By noon, traffic started building on St Paul’s Road, a thoroughfare that merges into the road leading to the Jawaharlal Nehru Sports Complex in Shillong. By 1.30 pm, one hour before kickoff, the stadium was full and the rumour that a political programme had to be cancelled because there was no audience doing the rounds.

Everything they said about the crowd here was true. “Ladies and gentlemen, the whole of India is watching (the match was live on TV). Show them that we are sports-loving people,” the emcee said.
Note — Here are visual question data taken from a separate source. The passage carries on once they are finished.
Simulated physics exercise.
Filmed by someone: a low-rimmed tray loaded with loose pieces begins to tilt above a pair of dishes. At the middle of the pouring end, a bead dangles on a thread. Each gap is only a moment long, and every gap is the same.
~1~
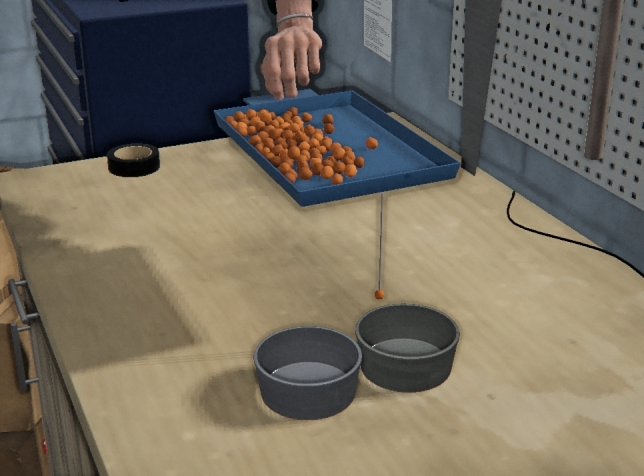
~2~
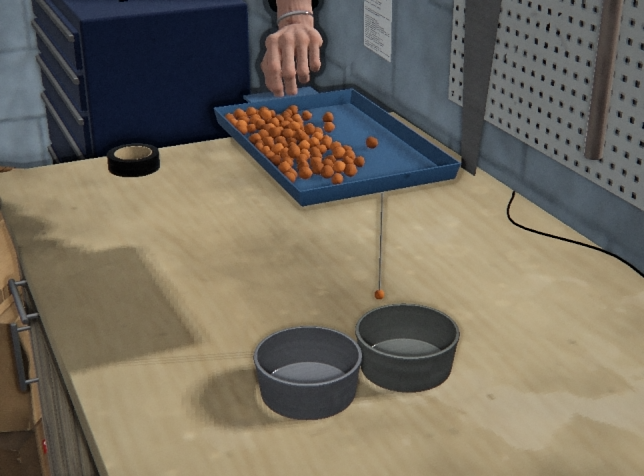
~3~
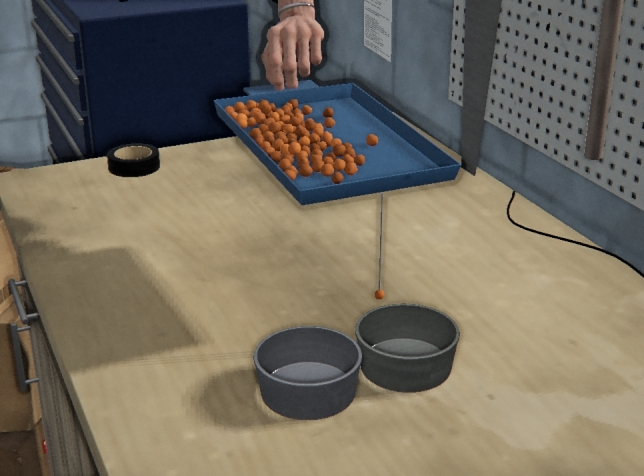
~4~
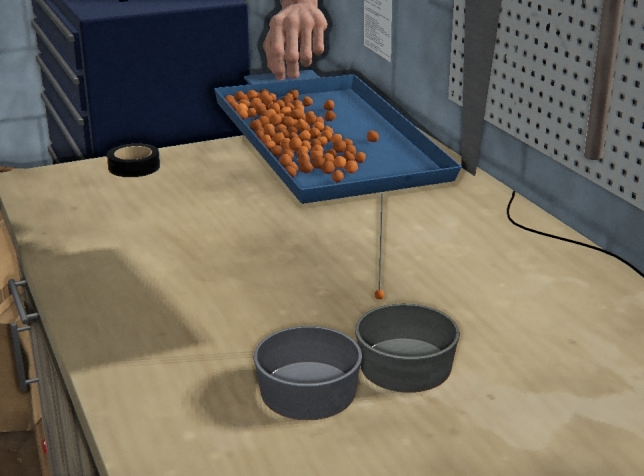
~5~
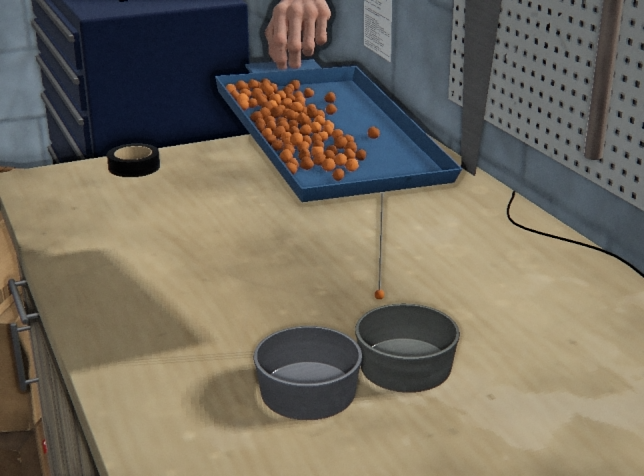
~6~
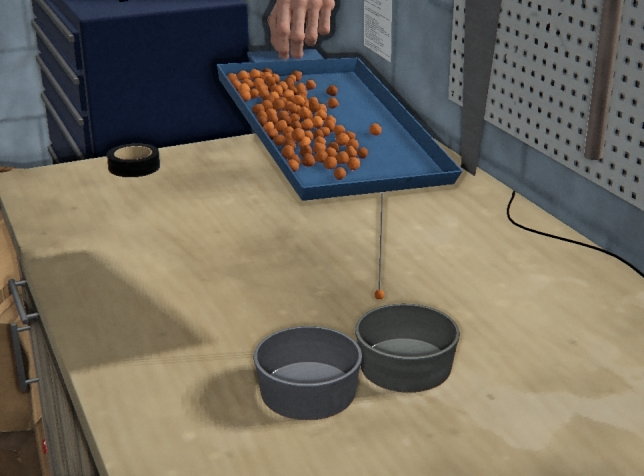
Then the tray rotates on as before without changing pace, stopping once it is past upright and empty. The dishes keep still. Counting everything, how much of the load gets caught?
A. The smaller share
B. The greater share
A, the smaller share.
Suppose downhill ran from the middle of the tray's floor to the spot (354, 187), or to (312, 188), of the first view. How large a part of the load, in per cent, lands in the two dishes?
Case one 90 %; case two 60 %.
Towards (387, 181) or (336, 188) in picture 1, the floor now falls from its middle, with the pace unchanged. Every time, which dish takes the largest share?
The right-side dish, then the left-side dish.
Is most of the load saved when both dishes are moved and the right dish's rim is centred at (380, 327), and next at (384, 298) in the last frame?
The pair would catch the lesser share the first time and the lesser share the second time.
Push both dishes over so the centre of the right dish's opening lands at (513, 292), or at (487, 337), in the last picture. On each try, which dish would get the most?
Placement one: The left-positioned dish. Placement two: The right-positioned dish.
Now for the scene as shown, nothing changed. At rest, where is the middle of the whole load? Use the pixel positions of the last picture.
Somewhere close to (468, 350) in the last picture.
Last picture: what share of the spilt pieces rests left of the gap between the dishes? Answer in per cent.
Estimate: Roughly 0 %.
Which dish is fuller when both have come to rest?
Pick: The one placed right.
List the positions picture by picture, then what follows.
The first picture shows corners of the pouring end (302, 190) and (456, 162), level; middle of the load (288, 135), coated peanuts; left dish (329, 397); right dish (431, 370); bead on its thread (379, 295).
The second picture shows corners of the pouring end (302, 189) and (456, 162), level; middle of the load (288, 134).
The third picture shows corners of the pouring end (302, 189) and (456, 164), tipped barely, lowest at the right corner; middle of the load (288, 129).
The fourth picture shows corners of the pouring end (303, 187) and (457, 165), tipped a little, lowest at the right corner; middle of the load (289, 122).
The fifth picture shows corners of the pouring end (304, 186) and (457, 167), tipped a little, lowest at the right corner; middle of the load (290, 115).
The sixth picture shows corners of the pouring end (305, 185) and (458, 169), tipped a little, lowest at the right corner; middle of the load (292, 109); left dish (329, 397); right dish (431, 370).
Just after the last frame, tray tipped steeply; almost all on the tray; just a few outside both; just a few in the air.
A moment on, tray tipped right over; roughly two thirds on the tray; just a few in the right dish; about a tenth outside both; roughly a quarter in the air.
Further on, tray tipped past a quarter turn; roughly a third in the right dish; roughly two thirds outside both.
When it is over, tray tipped past a quarter turn; not one in the left dish; roughly a third in the right dish; roughly two thirds outside both.
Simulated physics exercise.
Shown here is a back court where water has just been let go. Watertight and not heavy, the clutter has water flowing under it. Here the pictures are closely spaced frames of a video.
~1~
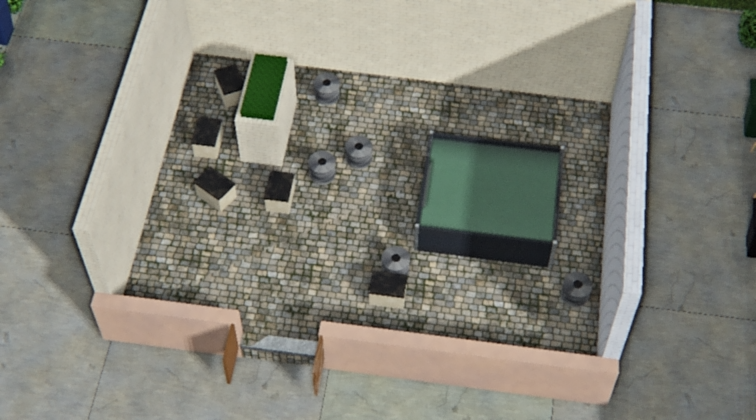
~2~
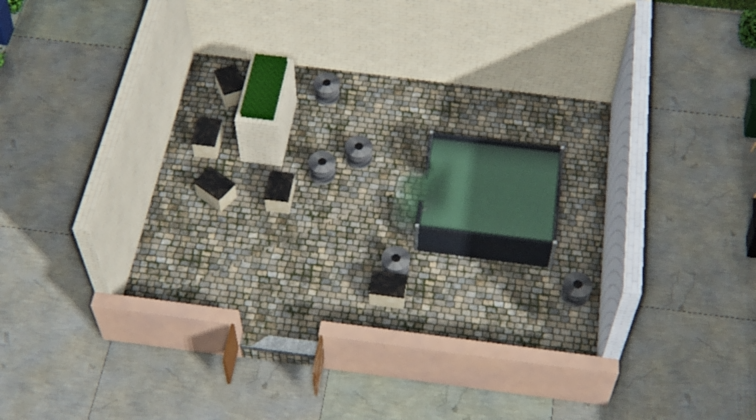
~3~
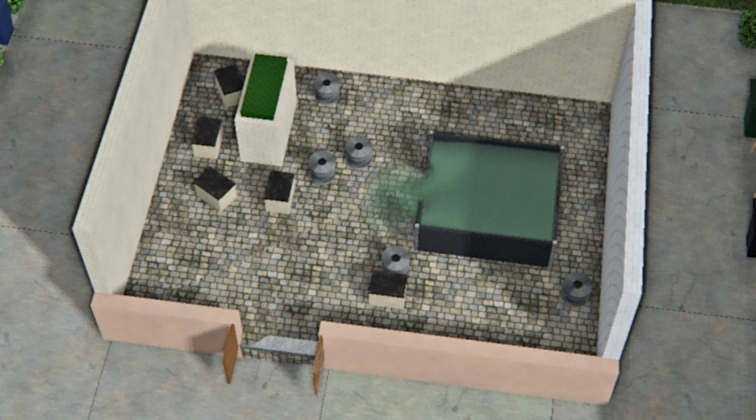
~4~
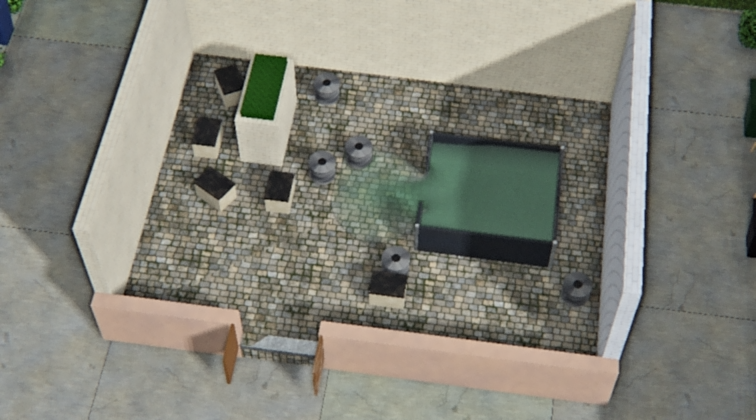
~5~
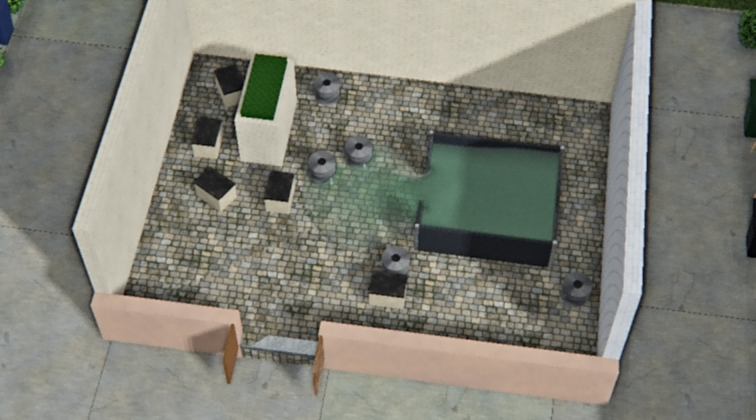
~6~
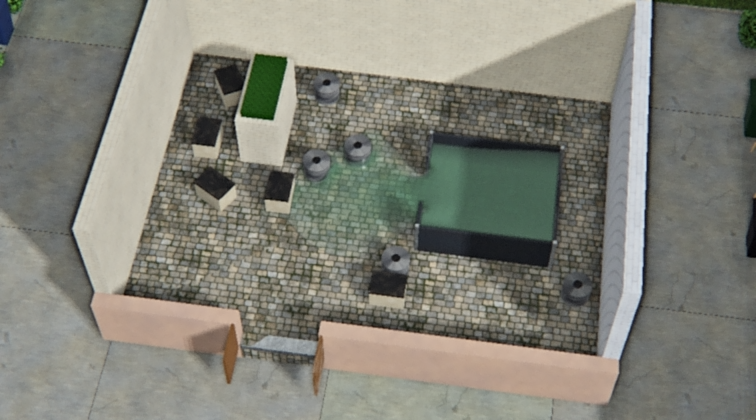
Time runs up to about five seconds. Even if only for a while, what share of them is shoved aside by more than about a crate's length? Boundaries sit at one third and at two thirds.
Counting the far movers, it's in the middle - a third to two thirds.
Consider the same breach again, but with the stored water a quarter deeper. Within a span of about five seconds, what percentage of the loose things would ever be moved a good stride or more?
Share: Close to 60 %.
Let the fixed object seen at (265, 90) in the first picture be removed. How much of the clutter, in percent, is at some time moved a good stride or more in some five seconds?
Estimated share: Approx. 60 %.
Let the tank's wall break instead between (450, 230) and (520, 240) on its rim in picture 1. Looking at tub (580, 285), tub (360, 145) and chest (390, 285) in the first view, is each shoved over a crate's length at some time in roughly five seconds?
Object by object: Displaced that much, less than that, displaced that much.
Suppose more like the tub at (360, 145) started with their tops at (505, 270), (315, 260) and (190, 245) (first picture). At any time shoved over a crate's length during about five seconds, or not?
Each in turn: Stays in place, stays in place, pushed clear.
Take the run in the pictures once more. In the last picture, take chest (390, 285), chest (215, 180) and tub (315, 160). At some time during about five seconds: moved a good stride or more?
Listed order gives below that mark, then past that mark, and lastly past that mark.
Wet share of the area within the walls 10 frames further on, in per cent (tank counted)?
I reckon around 50 per cent.
A moment on, 0 of 10 are well off their spots; 0 afloat.
Next, 3 of 10 are well off their spots; 3 afloat.
Later, 5 of 10 are well off their spots; 4 afloat.
In the end, 5 of 10 are well off their spots, and 5 have been at some point; 4 afloat.
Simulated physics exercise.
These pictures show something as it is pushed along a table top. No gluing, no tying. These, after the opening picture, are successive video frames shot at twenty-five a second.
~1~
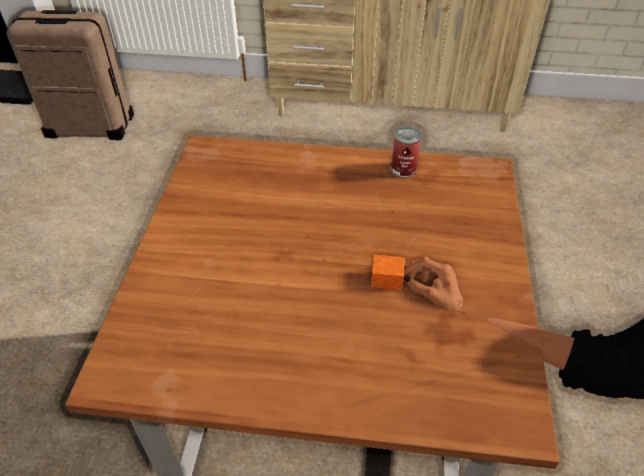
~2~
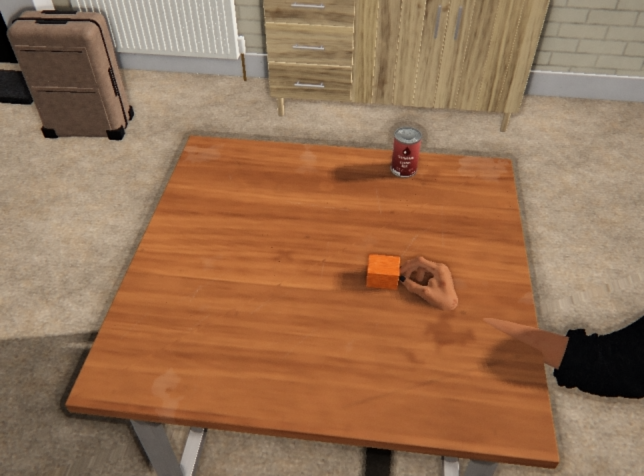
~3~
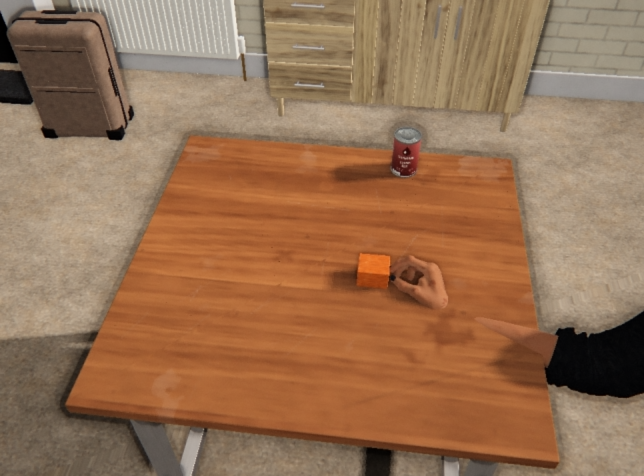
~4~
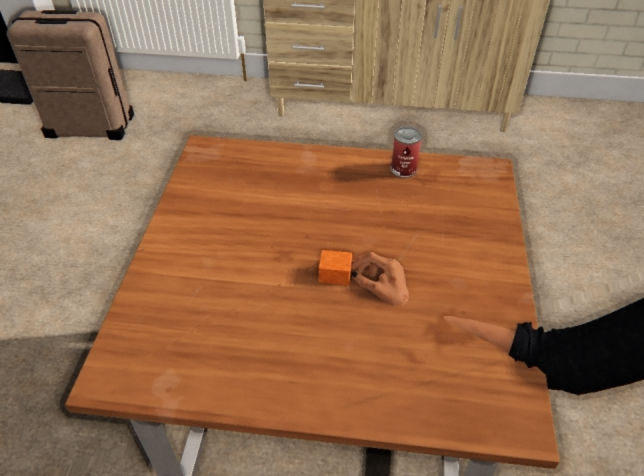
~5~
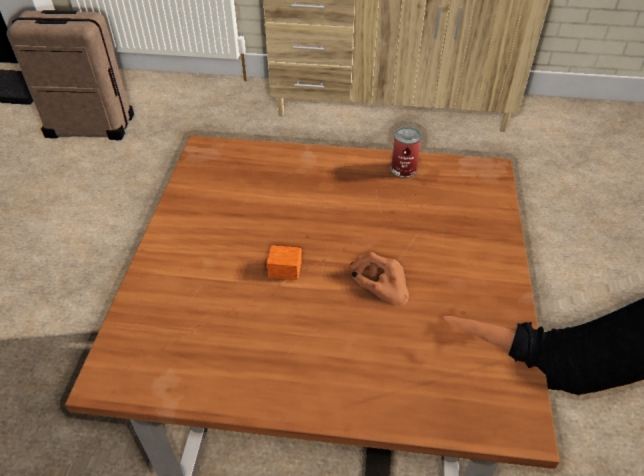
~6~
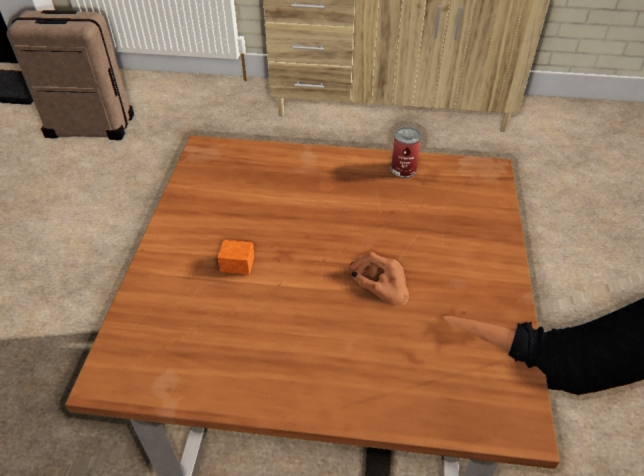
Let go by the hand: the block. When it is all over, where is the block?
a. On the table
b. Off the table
b.
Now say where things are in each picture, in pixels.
Under the hand; orange block (388, 272), in the first picture.
Under the hand; orange block (383, 272), in the second picture.
Under the hand; orange block (373, 271), in the third picture.
Orange block (335, 268), in the fourth picture.
Orange block (284, 263) slid well along, in the fifth picture.
Orange block (237, 257) slid well along, in the sixth picture.
Then, 0.20 s after the last picture, orange block now off the table.
Then, 0.50 s after the last picture, things are still on the move.
By the end, off the table, orange block.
Shillong obliged, with drums, cymbals and waving flags of their favourite club who had their full-throated support. In red shirts, a corner of the stadium stayed on its feet throughout the match egging on the I-League’s only club from the Northeast. It was reminiscent of how South Koreans backed their team against France in Leipzig in the 2006 World Cup finals, the only difference being that instead of the ‘dae-han-min-guk’ (meaning: Korea) chant, it was “Lajong, Lajong” all the way.

“It was amazing how they pushed their team. I hope they keep doing that. This is a great place to promote football,” Mohun Bagan coach Karim Bencherifa said, after Thursday’s 2-1 win. Match commissioner Hardev Jadeja said he hoped more of Lajong FC’s home matches would be televised.

Even the booing Mohun Bagan faced when they came out to warm-up or whenever they had the ball was good-natured. Much as they wanted Lajong FC to win, it seemed the most important reason why the men, women and children were here was to enjoy football.